2018.04.25 議会事務局
第35回 議会の一年、議会の一日
議会事務局実務研究会 大島俊也
自治体議員の皆様、こんにちは。第35回目の今回は、「議会のスケジュール」についてです。今まで取り上げた様々なテーマに関わる内容もありますが、今回はスケジュールという視点で見たときに浮かんでくる疑問にお答えします。
議会の1年間のスケジュールは?

行政のスケジュールは年度単位(4月~翌年3月)ですが、議会のスケジュールは暦年単位(1月〜12月)で、予算審査が中心の第1回定例会を3月頃、決算審査が中心の第3回を9月頃、それらの合間の6月頃に第2回、12月頃に第4回と、計4回開くのが一般的です。これら定例会がない時期に視察などを行います。通年議会でも一年中、本会議を開くわけではなく、定期的に会議を開く日を定めているので、スケジュールはあまり変わりません。

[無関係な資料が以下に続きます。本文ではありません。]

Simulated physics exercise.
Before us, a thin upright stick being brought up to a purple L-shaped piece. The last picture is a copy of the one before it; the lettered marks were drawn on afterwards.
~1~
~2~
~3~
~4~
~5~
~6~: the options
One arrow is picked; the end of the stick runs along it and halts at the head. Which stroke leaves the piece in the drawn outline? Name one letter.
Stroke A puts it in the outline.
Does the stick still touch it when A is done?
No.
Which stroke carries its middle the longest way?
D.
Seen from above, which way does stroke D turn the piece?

第1回定例会が予算議会として重視されるのは当然として、4月に人事異動がある自治体は異動後初めての議会になる第2回定例会も要注意です。新たな部署に着任した管理職がきちんと引き継ぎをされていないと、議員側は過去に約束させたつもりのことを新しい管理職は全く意識していないような事態も生じ得ます。念押ししてもいいかもしれません。
ちなみに、新年の仕事始めや新年度4月初日には、首長や幹部職員が議長や各会派に挨拶に回る慣習がある自治体もあります。筆者が議会事務局にいた当時、自席が議長室の入口近くだったので幹部職員がずらずら間近に並び、いささか落ち着きませんでした。
定例会の一般的スケジュールは?

まず開会前に、定例会を開く期日や会期中の運営の仕方などを事前に協議するための会議を、定例会の約1週間前に開きます。その後、本会議を開会して定例会の会期が始まり、一般質問や議案の説明・付託を何日間かで行うのが一般的です。一般質問を全議員が毎回行う議会は本会議の日数に変動はほぼありませんが、定例会によって一般質問を行う人数が変わる議会は、人数が増えると本会議の日数も増えます。

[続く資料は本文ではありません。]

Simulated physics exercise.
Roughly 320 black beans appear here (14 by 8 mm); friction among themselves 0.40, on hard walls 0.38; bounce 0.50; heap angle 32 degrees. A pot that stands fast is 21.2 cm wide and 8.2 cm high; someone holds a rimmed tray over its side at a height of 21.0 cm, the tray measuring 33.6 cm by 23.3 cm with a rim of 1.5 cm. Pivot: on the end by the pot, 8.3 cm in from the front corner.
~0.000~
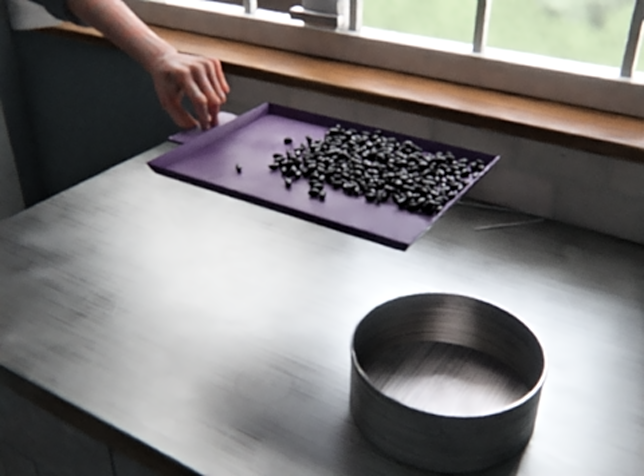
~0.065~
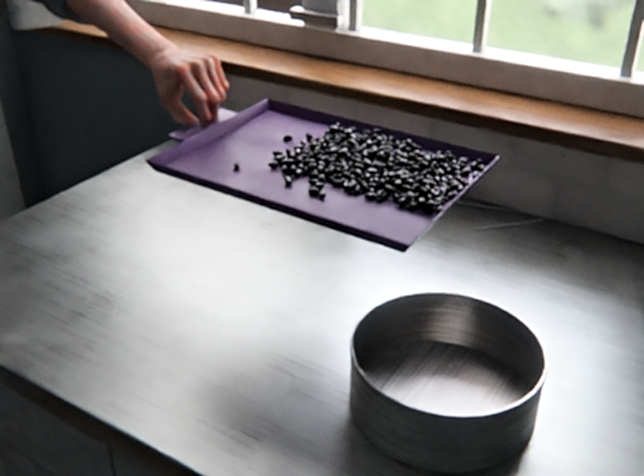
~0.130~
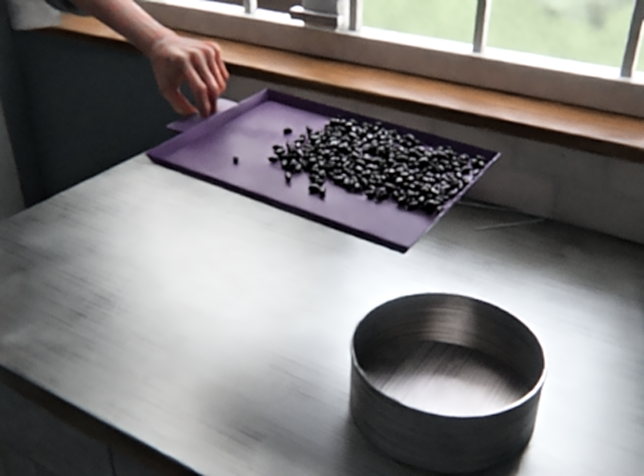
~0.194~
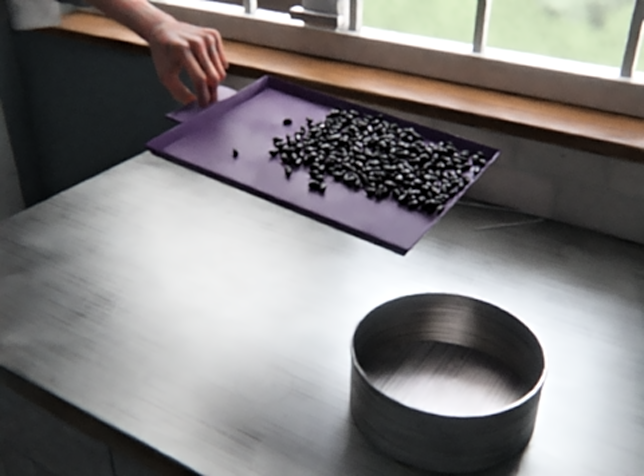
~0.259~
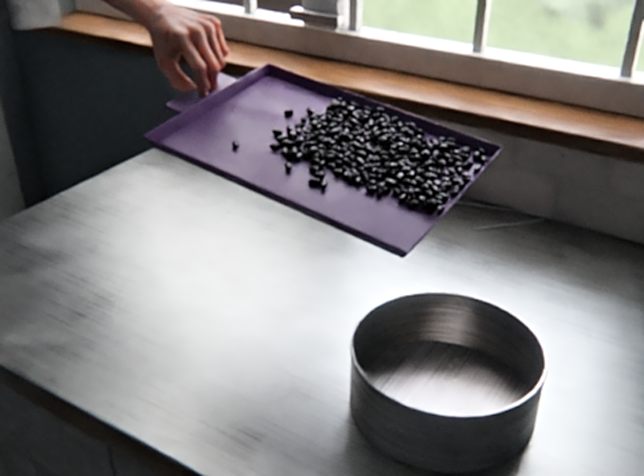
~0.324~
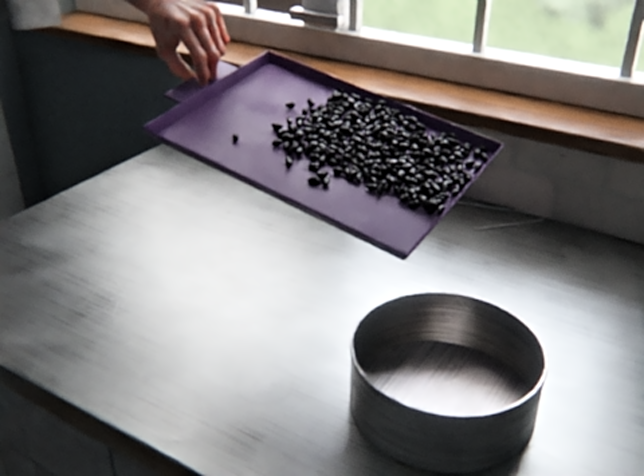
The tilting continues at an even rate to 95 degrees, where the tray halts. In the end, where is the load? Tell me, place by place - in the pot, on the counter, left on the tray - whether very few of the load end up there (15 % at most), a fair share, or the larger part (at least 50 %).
Pot - the larger part, counter - very few, tray - very few.
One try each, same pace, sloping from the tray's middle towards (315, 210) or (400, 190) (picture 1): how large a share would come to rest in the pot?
I'd put it at about 65 per cent for the first tilt and about 45 per cent for the second.
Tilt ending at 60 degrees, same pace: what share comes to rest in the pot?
It would land at about 90 percent.
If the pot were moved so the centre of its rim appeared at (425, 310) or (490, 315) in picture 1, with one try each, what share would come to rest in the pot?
Some 60 and 30 per cent.
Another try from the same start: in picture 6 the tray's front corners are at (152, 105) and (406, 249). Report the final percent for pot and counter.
Per cent by place - pot 95, counter 5.
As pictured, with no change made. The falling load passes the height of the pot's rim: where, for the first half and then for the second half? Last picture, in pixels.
I'd mark about (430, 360) for the first half, then (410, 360) for the second.
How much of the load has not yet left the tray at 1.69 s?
I'd say close to 5 per cent.
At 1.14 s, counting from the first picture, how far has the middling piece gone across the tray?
16 cm.
After 1.14 s, tilt 51 degrees; the tray holds 70 %, the pot 15 %.
After 1.69 s, tilt 77 degrees; the tray holds 5 %, the pot 85 %.
After 2.29 s, tilt 95 degrees; the tray holds 0 %, the pot 100 %.
By 2.6 s all is still; pot 100 %, counter 0 %, tray 0 %.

次に、委員会を開いて付託議案を審査します。複数の委員会を同時開催するか、別の日に開催するかは議会によって違うようです。同時開催した方が会期は短くてすみますが、首長などの特別職が全ての委員会には出席できなかったり、委員ではない議員が傍聴できなかったりします。一方、別の日に開催すると、それだけ日数が必要になって会期は長くなります。
委員会での審査が終わると本会議を開き、採決して定例会は終わるのが一般的スケジュールです。例外的に、追加の議案が提出されて委員会を再度開いたりすることもあります。
視察の時期は、いつが多いの?

視察は、決められた手続さえ踏めば、いつ行っても構いませんが、定例会で予算案や条例案を審議している途中で視察に行くということはほとんどなく、定例会と定例会の間に行くのが普通です。墨田区議会が他都市の議会の視察を受け入れた実績を見てみると、7月、8月、10月、11月が多いようです。ただ、7月や8月の視察は昨今の猛暑のせいもあって、一部の議員には不評だったりもします。
このように定例会の会期や地域の重要な行事日程の都合上、視察に行ける時期は偏りがちなもの。すると、ちょっと困ったことが起こります。自分の議会の視察日程と定例会の会期が同じ都市は、ほぼ毎年、日程が重なって視察先の候補から外れてしまうのです。また、いつも同じ時期にしか視察に行かないでいると、それ以外の時期を中心に行われている他都市の季節的な取組みや行事の現地視察もできません。